What I meant is, how is the written version any different? I see many differences but you act as if there is only phonetical and not grammatical difference.
Why do you hate so much the separate Wikipedias? You must have a selfish personal reason, not just "put foundation to shame" because it is redeculous to assume such large shame can come of some few new Wikipedias - some people shames over Klingon Wikipedia, but not much. I think there would be a lot less for the Cantonese.
Mark
On Sun, 20 Feb 2005 02:59:31 -0700, Mark Williamson node.ue@gmail.com wrote:
If these are only phonetic differences, then how on earth is it different from a Baihuawen equivalent of the same story?
I don't feel right now like lecturing you on linguistic human rights (re Singlish), if it's really nessecary somebody else can jump in for me.
Mark
On Sun, 20 Feb 2005 17:50:26 +0800, Sheng Jiong sheng.jiong@gmail.com wrote:
You are squarely wrong about Singlish. It is not a dialect of English, it is an English-based creole. The difference between the way you write that sentence and the way I write it is this: I write it "yu kan go o no'" but you write it "You can go or not?", this is because you use an English-based orthography that doesn't reflect extreme phonetic differences
Everybody speaks English differently. Should we all "reflect extreme phonetic differences" rather than using proper spellings?
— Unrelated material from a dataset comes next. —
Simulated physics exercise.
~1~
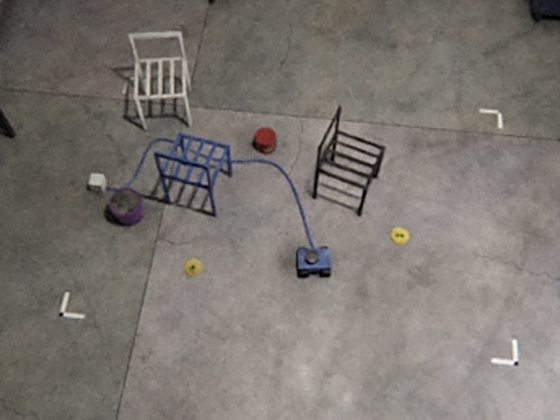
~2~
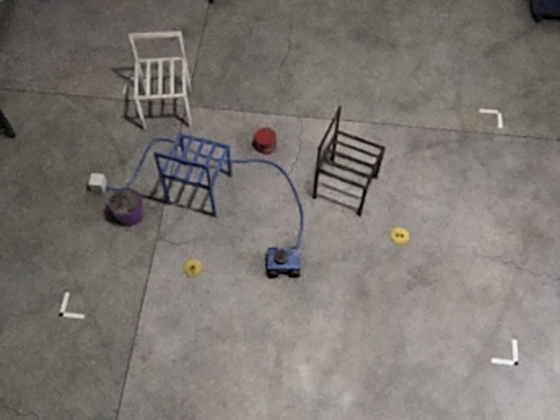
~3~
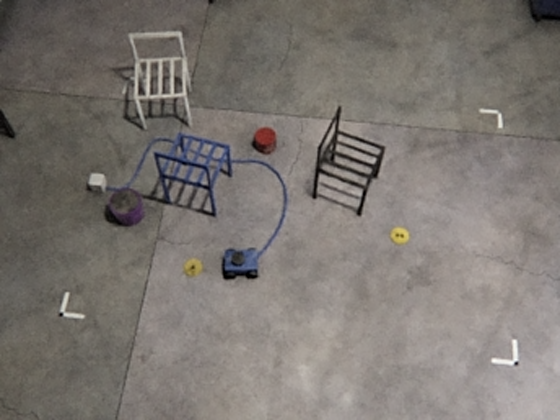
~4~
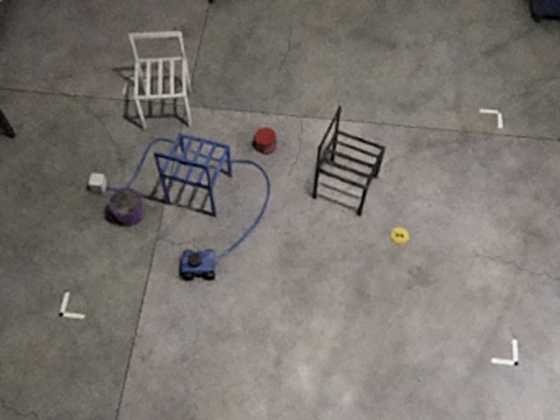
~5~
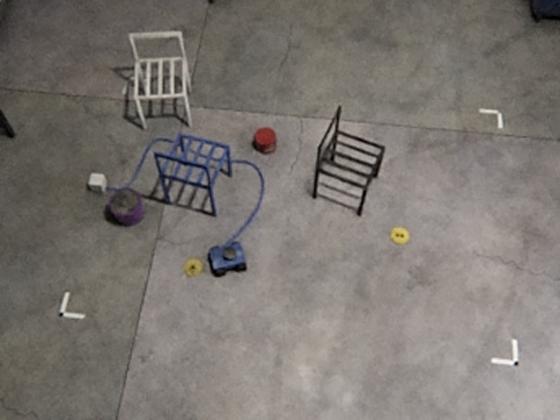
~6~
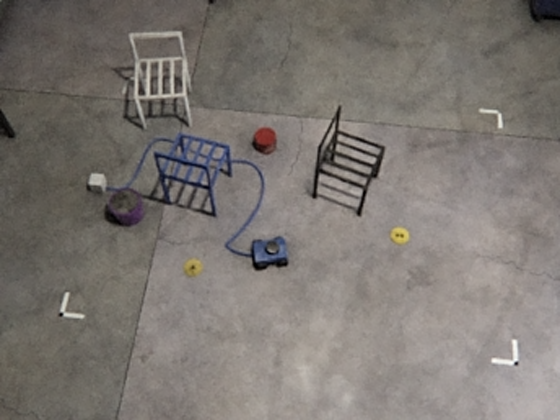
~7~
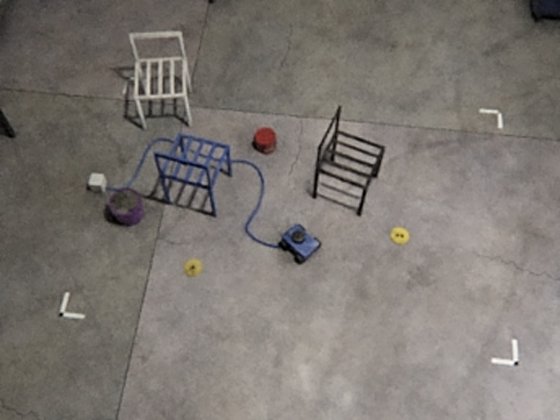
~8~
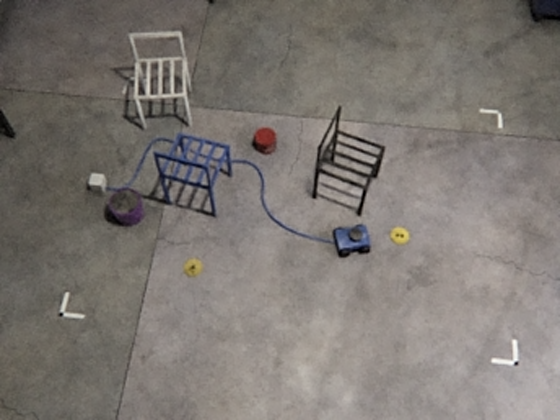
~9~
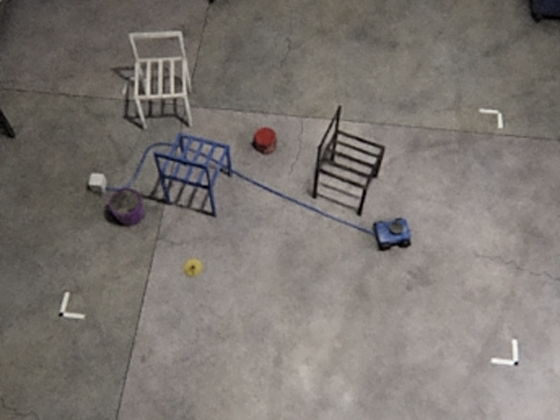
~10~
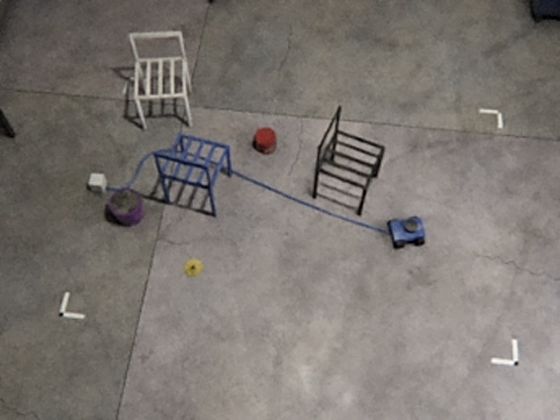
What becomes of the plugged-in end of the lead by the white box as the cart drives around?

I wouldn't support a Wikipedia for colloquial English because it is the exact same language as written English. A Wikipedia for Scots or AAVE or Singlish, I would support, but just normal colloquial English, I would not. Nor would I support separate Wikipedias for Mandarin and Baihuawen - they are one and the same.
So now we have a person supporting Singlish Wikipedia. I think Wikipedia will soon grow into an encyclopedia with 1 million languages, rather than articles.
And anyway you cannot split between Mandarin and Baihuawen: one is spoken, one is written, how do you split?
Also there is much differences in Shanghainese too, if you want I can maybe type some examples later.
Pray show me something I have never learnt about my own mother tongue.
I have a story to tell you Mr Sheng Jiong. Sit back and read please.
有一趟、北風搭太陽辣辣海爭啥人個本事大。爭法爭法來勒一個過道人、身浪穿仔一件厚袍子。伊拉兩家頭就王東道、講好啥人能夠先叫迭個過道人拿伊個夠子脫下來、就算啥人本事大。北風〓足仔勁窮吹八吹。不過吹得越結棍、埃個人拿袍子裹得越緊。後首來北風無沒勁勤、只好就算勤。過一息太陽出來一曬、埃個過道人馬上就拿袍子脫脫。所以北風勿得勿承認、還是太陽比伊本事大。
The moral of the story is that nobody likes the sun and nobody likes the north wind either. But they both like to write in colloquial Wu. Very much.
You are just using "extreme phonetic differences" to express. If it is written in baihuawen, Shanghainese can still understand and read out in Shanghainese.
So now I begin to realise the difference between you and me: you think there is a need to set up Wikipedias to "reflect extreme phonetic differences" between a standard language and a not so standard spoken language. But I want just to have 1 Wikipedia in the standard language, and let the reader to read it in any different ways they want. To me that is the most sensible thing to do because everybody else do this: after all we created language to communicate, not to "reflect extreme phonetic differences".